Arguably more than any other group, suburban voters were responsible for returning Democrats to majority control and Nancy Pelosi to the Speakership of the House of Representatives in 2018. In the hours following the election, Politico described the midterms as a “suburban bloodbath” for the GOP, with the vast majority of Democratic gains in districts adjacent to cities.
Just two years previously, then-candidate Donald Trump won the overall suburban vote by five percentage points according to exit polling. That margin fueled his razor-thin wins in the key “Blue Wall” states of Michigan, Pennsylvania and Wisconsin and kept Arizona, Florida and North Carolina in the GOP column. Trump successfully capitalized on what has long been one of the key bastions for reliable GOP support. Since 1980, “Republicans have lost the suburbs only three times since 1980: in 1992, 1996 and 2008. Democrats won the presidency in all three of those years.”
With less than 50 days until Election Day, President Trump is betting big again on the suburbs, but recent polling suggests that it is a fool’s errand.
Taking a cue out of 1950s messaging, the president last month tweeted that “the suburban housewife will be voting for me” and went on to dog whistle his administration’s priorities with regard to housing policy. Before the president was tweeting these appeals, an NPR/PBS NewsHour/Marist poll had the incumbent “receiving just a third of the suburban vote — a significant decline from the nearly 50 percent of support he received in 2016.”
In addition to the public housing appeals, the president spent the summer tying his reelection bid to “law and order” messaging, again hoping to appeal to those “suburban housewives.” What the president has failed to realize heading into 2020 is that the suburbs are no longer the white enclaves of his youth. They have become “more dense, more diverse and less centered on nuclear families.” Indeed, the suburbs of 2020 look much more like the country as a whole.
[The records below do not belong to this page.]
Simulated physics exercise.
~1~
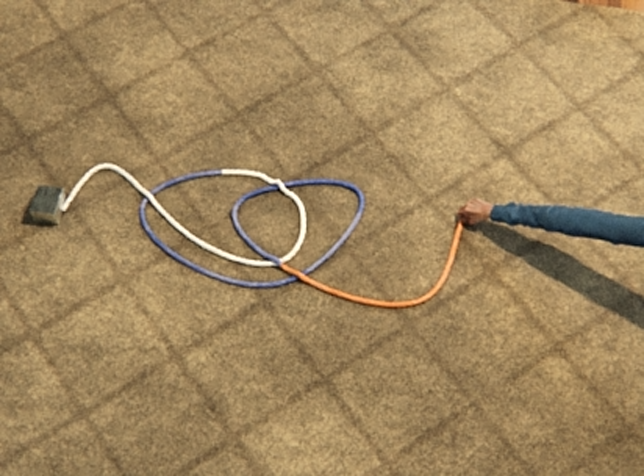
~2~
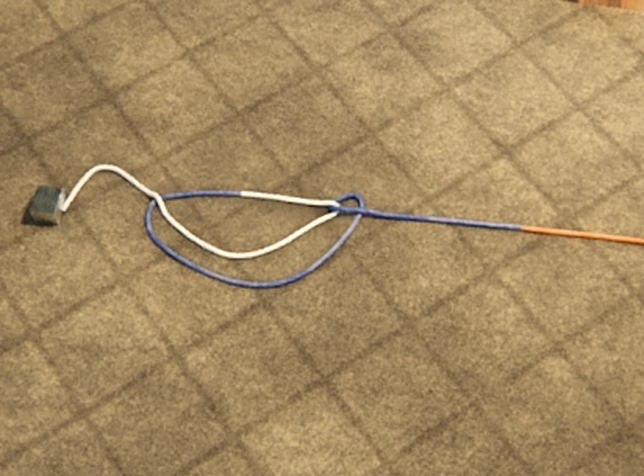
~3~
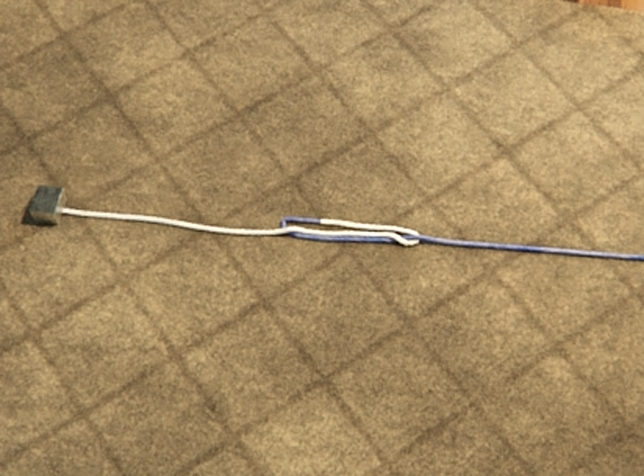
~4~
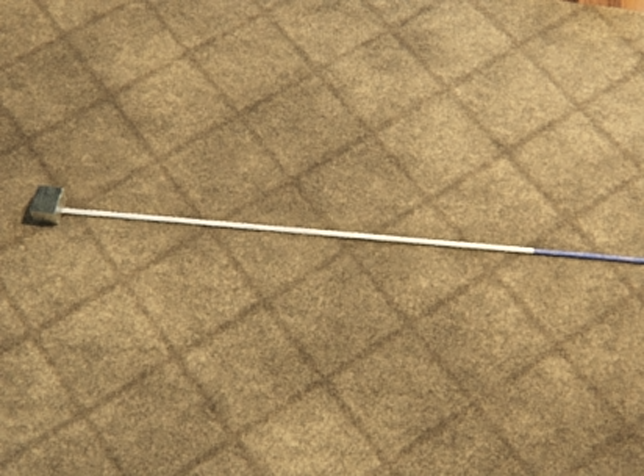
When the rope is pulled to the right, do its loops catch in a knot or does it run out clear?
It runs out clear. The loops shrink and come undone, and the rope in view ends up straight with no knot in it.
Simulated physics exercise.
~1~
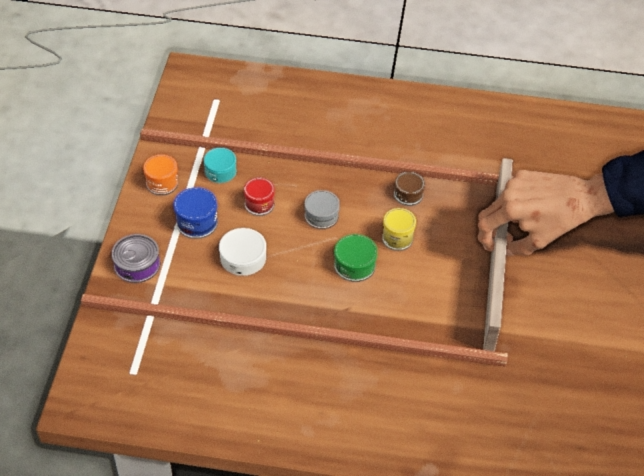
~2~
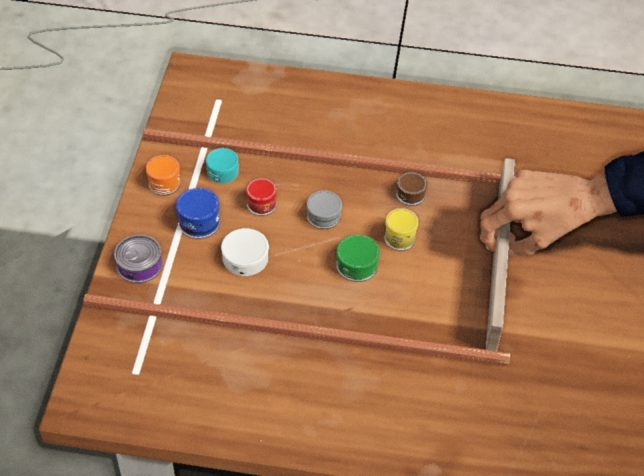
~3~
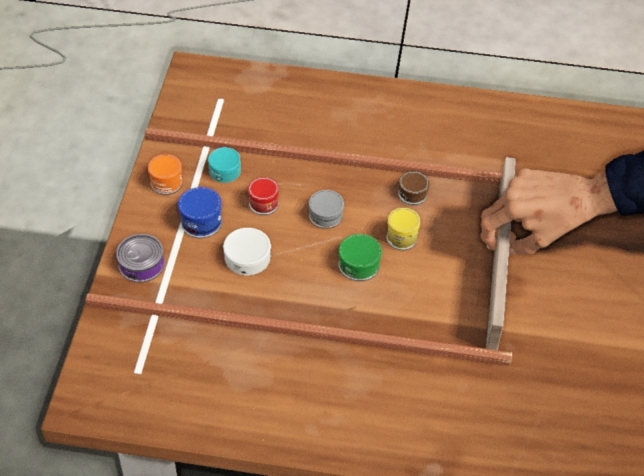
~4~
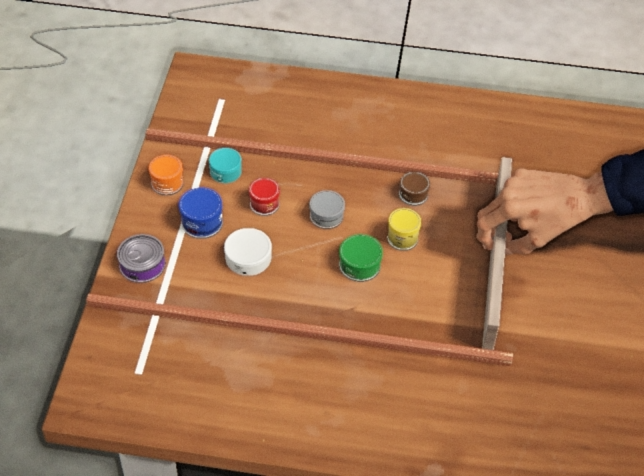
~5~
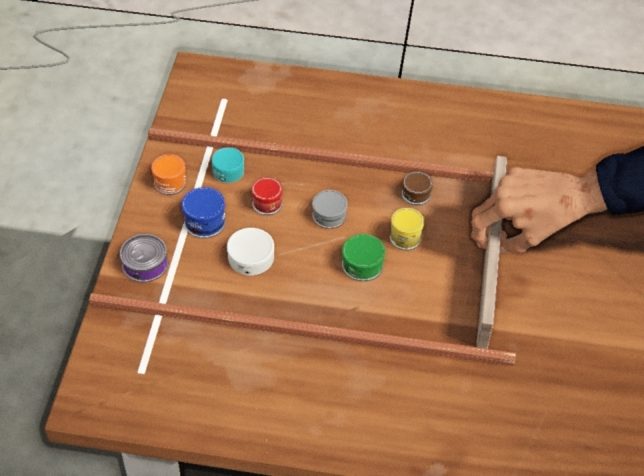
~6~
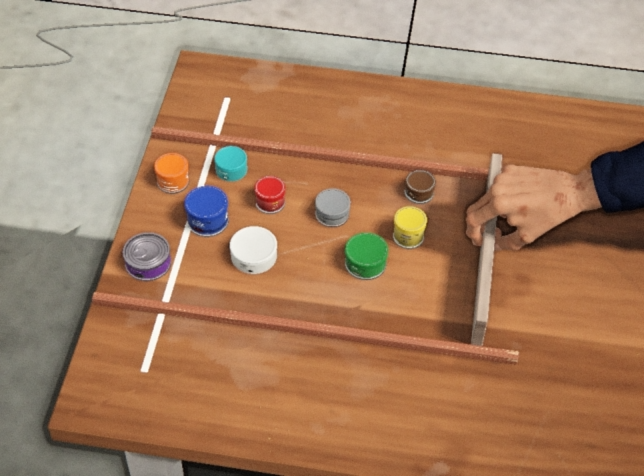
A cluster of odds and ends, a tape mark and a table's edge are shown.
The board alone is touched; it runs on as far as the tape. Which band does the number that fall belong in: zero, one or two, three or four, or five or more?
It belongs in the one or two band.
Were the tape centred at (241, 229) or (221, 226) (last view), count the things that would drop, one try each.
0, then 0.
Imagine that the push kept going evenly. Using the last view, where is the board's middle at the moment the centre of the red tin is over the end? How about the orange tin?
First it's close to (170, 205), next close to (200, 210).
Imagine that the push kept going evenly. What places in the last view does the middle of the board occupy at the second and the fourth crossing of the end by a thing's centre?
First roughly (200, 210), later roughly (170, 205).
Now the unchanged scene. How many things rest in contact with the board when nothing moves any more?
That makes 4.
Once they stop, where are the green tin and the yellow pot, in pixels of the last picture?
Green tin: About (164, 229); yellow pot: About (178, 201).
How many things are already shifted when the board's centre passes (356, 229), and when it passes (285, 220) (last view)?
By then 4, and 6.
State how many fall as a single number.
The exact number is 2.
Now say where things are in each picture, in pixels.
In the first picture, orange tin (161, 175); purple tin (136, 258); blue tin (196, 213); board (498, 252); tape (179, 224).
In the second picture, purple tin (139, 259); grey tin (324, 210).
In the third picture, blue tin (201, 213); white tub (247, 251).
In the fourth picture, orange tin (166, 175); brown tin (414, 189).
In the fifth picture, purple tin (144, 258); red tin (267, 196).
In the sixth picture, orange tin (172, 173); purple tin (147, 257); blue tin (207, 211); board (487, 247); tape (190, 222).
Early on, none off yet; orange tin at rest near (172, 173); purple tin at rest near (147, 257); blue tin at rest near (207, 211).
Finally, the number that fall off is one or two; lost, purple tin and orange tin.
Labor Day is traditionally the start of the general election campaign season in earnest, and we are just days away from the first presidential debate on Sept. 29 in Cleveland, Ohio. The president is continuing to take his “law and order” message to key battlegrounds, most recently in Wisconsin, North Carolina and Arizona. Of those states, Wisconsin is singular as both a must-win state for both candidates as well as the epicenter of unrest following the police shooting of Jacob Blake. Earlier this month, both the president and former Vice President Joe Biden visited Kenosha, Wis., bringing two very different messages to a community struggling to reconcile questions of race and policing.
Despite the president’s best efforts to portray himself as the tough-on-crime candidate, who will protect that suburban housewife and her family, recent polling suggests that the incumbent’s messaging is actually backfiring.
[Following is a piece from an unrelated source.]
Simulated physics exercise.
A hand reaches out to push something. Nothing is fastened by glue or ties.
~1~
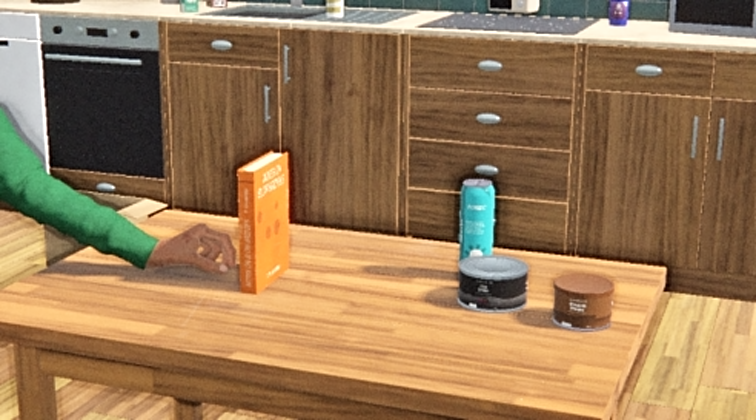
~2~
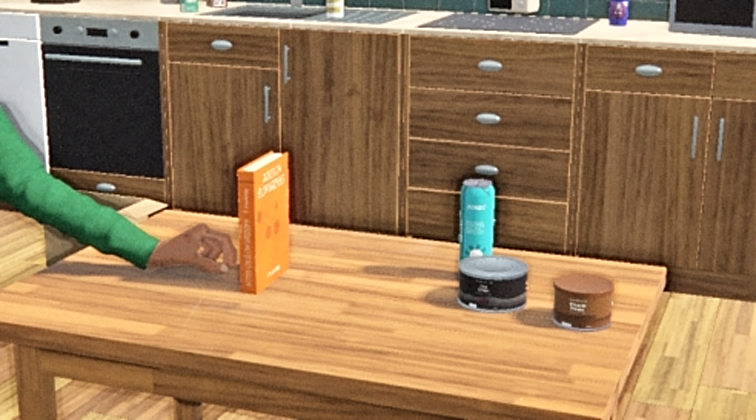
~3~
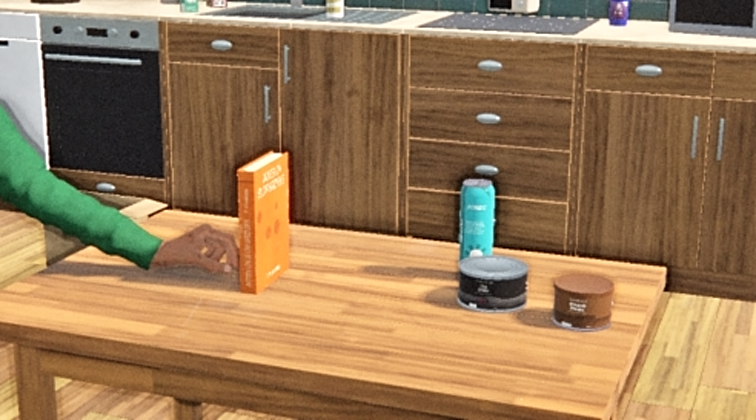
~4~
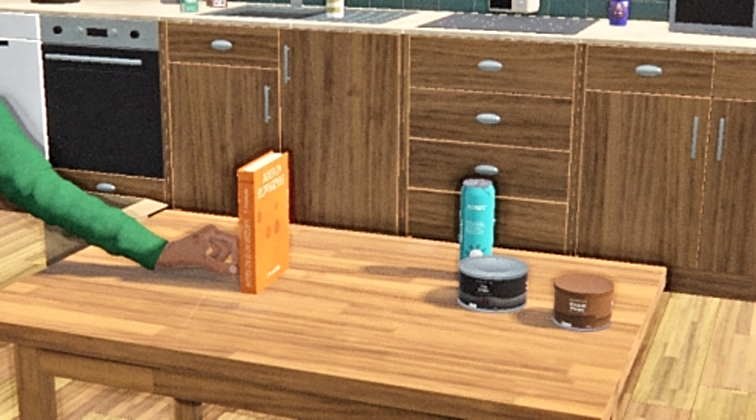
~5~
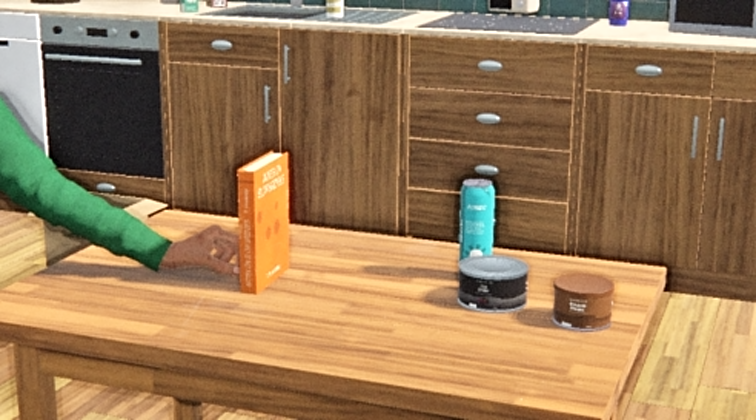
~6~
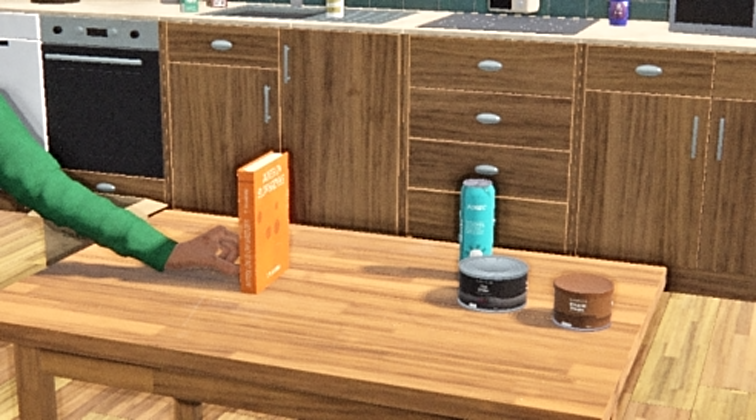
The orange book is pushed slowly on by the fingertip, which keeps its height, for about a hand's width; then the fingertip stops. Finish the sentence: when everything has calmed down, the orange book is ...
When everything has calmed down, the orange book is upright.
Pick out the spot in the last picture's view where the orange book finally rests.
Around (330, 228).
Then, 0.40 s after the last picture, orange book slid a little near (280, 223).
Then, 0.80 s after the last picture, orange book slid a little near (303, 225).
Then, 1.20 s after the last picture, orange book slid about its own width near (325, 227).
At rest, moved from the start, orange book. Seen from the same camera at the end, orange book near (330, 227).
In battleground Wisconsin, a Fox News poll this month found that Biden is actually leading Trump by 5 percentage points among likely voters on the issues of policing and criminal justice. The Wisconsin poll mirrors national polling on this issue, with POLITICO/Morning Consult finding that “voters trust former Vice President Joe Biden over Trump to handle public safety, 47 percent to 39 percent.”
In recent days, the former vice president and his campaign have stepped up their attacks on Trump using this suburban frame to their advantage. In a speech this week in Wilmington, Del., Biden blasted four years of Trump’s failed leadership declaring, “You know what is actually threatening our suburbs? Wildfires are burning the suburbs in the West. Floods are wiping out suburban neighborhoods in the Midwest. Hurricanes are imperiling suburban life along our coast. If we have four more years of Trump’s climate denial, how many suburbs will be burned in wildfires? How many suburban neighborhoods will have been flooded out? How many suburbs will have been blown away in super storms?” It’s clear the Biden campaign is looking to flip the script on Trump’s attacks, especially in light of the president’s claims that Biden and the Democrats want to “abolish the suburbs.”
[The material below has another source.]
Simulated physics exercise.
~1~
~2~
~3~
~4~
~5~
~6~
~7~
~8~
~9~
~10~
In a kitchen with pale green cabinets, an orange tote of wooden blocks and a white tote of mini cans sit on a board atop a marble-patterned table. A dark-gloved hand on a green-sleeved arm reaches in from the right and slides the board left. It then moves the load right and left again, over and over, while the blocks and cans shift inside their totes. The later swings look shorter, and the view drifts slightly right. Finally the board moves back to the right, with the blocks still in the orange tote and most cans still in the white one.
Nearly half of American voters live in the suburbs, so any path to the White House will flow directly through those communities. National polling this past month shows Biden ahead of Trump by more than 20 percentage points in the suburbs — and by a better than two-to-one margin among suburban women. If polling remains consistent over these next 50 days, it’s clear the suburbs will be another “bloodbath” for the president and the GOP if they don’t recalibrate their messaging in the closing weeks of the campaign. Indeed, those very “suburban housewives” whom the president has vowed to protect, will make him a one-term president.